The quote in question is from Timaeus, which is often used to describe Plato’s Forms and particulars or Being and Becoming.:
“What is that which always is and has no becoming; and what is that which is always becoming and never is?”.
The correct translation should read:
“What is that which always is (in the same state) and has no becoming (and perishing), and what is that which is always becoming (and perishing)
but(and) never is (in the same state)”
You could see this is correct translation because in the very next sentence he elaborates:
That which is apprehended by intelligence and reason is always in the same state; but that which is conceived by opinion with the help of sensation and without reason, is always in a process of becoming and perishing and never really is.
He also repeats this distinction in several other books, but with different wordings.
Exact distinction exists in software modeling as Value objects vs Entities objects in Domain Driven Design.
Where Entities:
- have lifecycle (can be created and deleted or become and perish)
- have state and can be updated (they are never in the same state)
- have multiple instances (particulars) of a class
- are identifiable by ID / changing properties does not influence it’s identity
Value objects:
- don’t have lifecycle (have no becoming and perishing)
- are immutable (they are always in the same state)
- have only one instance (abstraction/form)
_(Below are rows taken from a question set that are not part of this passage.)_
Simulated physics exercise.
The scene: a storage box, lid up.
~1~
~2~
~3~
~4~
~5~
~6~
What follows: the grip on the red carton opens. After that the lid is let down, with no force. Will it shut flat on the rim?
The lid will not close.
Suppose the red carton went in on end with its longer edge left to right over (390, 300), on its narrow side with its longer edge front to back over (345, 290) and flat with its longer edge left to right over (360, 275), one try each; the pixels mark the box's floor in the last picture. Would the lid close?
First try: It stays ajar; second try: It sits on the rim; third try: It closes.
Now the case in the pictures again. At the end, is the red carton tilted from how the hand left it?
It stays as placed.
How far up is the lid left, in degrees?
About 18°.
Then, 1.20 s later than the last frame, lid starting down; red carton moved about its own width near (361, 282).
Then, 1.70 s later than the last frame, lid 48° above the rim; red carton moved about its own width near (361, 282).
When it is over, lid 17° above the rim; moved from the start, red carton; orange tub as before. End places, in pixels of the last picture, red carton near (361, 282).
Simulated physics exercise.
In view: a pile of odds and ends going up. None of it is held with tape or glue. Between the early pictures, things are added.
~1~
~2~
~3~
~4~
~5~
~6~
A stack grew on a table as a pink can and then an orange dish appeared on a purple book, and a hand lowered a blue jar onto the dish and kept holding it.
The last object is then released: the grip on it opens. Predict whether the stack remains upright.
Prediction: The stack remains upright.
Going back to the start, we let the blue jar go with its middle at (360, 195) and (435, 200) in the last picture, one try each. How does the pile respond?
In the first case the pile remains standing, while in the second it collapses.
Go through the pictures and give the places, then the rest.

- identifiable by properties / changing single property causes it to be different abstraction
τί τὸ ὂν ἀεί, γένεσιν δὲ οὐκ ἔχον, καὶ τί τὸ γιγνόμενον μὲν ἀεί, ὂν δὲ οὐδέποτε; 27d
τὸ μὲν δὴ νοήσει μετὰ λόγου περιληπτόν, ἀεὶ κατὰ ταὐτὰ ὄν, τὸ δ᾽ αὖ δόξῃ μετ᾽ αἰσθήσεως ἀλόγου δοξαστόν, γιγνόμενον καὶ ἀπολλύμενον, ὄντως δὲ οὐδέποτε ὄν. 28a
What this tells me is how loaded are the terms Being and Becoming in philosophy. From section above you could see they are just a shorthand for “being in the same state” and “becoming and perishing”.